If we get our resilience model right, it acts as an enabler; helping us to understand and respond to our customer needs and do that in a safer environment. This makes sure that our business does not merely survive longer term but becomes more resilient and flourishes, and ultimately delivers a better experience for our customers. 

Once we've defined our key customer resilience needs, it becomes much easier to develop what our model and framework needs to look like. The way we do this is to look at all areas of our business that need to work together to deliver those objectives. Most business resilience models look at disparate functions within operations and develop a siloed approach to recovery; there may be a different resilience and recovery model for each key business area, ultimately leading to problems not just for the customer, but for the enterprise in general. 

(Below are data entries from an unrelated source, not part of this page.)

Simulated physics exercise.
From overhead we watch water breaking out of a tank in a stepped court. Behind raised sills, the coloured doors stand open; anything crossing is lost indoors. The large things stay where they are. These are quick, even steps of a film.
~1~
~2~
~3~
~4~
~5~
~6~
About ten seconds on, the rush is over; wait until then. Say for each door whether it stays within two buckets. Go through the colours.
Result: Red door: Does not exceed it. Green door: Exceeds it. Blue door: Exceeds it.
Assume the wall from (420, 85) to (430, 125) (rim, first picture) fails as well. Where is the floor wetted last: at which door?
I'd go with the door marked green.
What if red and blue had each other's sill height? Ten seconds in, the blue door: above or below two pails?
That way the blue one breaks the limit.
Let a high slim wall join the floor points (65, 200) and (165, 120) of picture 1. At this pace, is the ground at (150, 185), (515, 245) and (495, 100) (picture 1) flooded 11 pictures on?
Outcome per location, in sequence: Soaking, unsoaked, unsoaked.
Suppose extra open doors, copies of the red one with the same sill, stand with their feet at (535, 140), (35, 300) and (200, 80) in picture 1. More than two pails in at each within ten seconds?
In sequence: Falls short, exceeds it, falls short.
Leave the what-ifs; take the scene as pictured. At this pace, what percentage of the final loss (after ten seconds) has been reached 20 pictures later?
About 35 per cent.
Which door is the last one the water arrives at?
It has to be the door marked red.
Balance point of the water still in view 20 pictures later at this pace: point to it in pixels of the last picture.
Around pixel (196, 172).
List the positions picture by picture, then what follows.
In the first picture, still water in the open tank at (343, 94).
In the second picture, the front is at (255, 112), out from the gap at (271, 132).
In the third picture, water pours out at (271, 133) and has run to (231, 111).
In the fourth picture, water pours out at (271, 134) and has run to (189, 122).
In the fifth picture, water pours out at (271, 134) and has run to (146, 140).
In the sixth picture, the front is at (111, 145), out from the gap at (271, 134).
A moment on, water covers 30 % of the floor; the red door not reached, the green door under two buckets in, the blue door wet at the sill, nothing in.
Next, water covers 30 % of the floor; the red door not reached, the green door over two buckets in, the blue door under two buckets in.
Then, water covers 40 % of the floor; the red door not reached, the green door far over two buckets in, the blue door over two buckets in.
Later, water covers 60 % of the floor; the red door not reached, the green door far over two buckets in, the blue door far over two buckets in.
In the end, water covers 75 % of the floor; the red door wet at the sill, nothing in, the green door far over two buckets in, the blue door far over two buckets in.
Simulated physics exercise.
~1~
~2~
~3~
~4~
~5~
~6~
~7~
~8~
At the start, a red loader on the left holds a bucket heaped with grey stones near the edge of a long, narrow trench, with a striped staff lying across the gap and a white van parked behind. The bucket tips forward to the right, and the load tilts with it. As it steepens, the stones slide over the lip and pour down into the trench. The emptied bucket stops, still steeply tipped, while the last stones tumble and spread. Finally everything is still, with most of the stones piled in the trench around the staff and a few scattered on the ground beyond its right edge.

Where should you focus your efforts? 

So, think about what is critical; what are the functions that we should concentrate on, and where are the areas that can afford to bend before they break? Strong resilience planning relies on identifying essential activities and prioritising those which are critical in times of distress.   Understanding who in the business is important to deliver those customer critical functions is also vital. In most organisations, when disaster strikes the people who take control are key. They invoke the plans and make informed decisions; but the people who deliver critical customer functions are really the most important. In these times, the parts of your business that do not perform critical functions can be deployed elsewhere. So think about using your resources more effectively and identifying functions that are not essential when business is significantly disrupted. 

Essentially, we should look at the end-to-end process so that business functions that touch a critical service for the customer can work effectively together, through one cross-departmental resilience plan, rather than several disparate ones.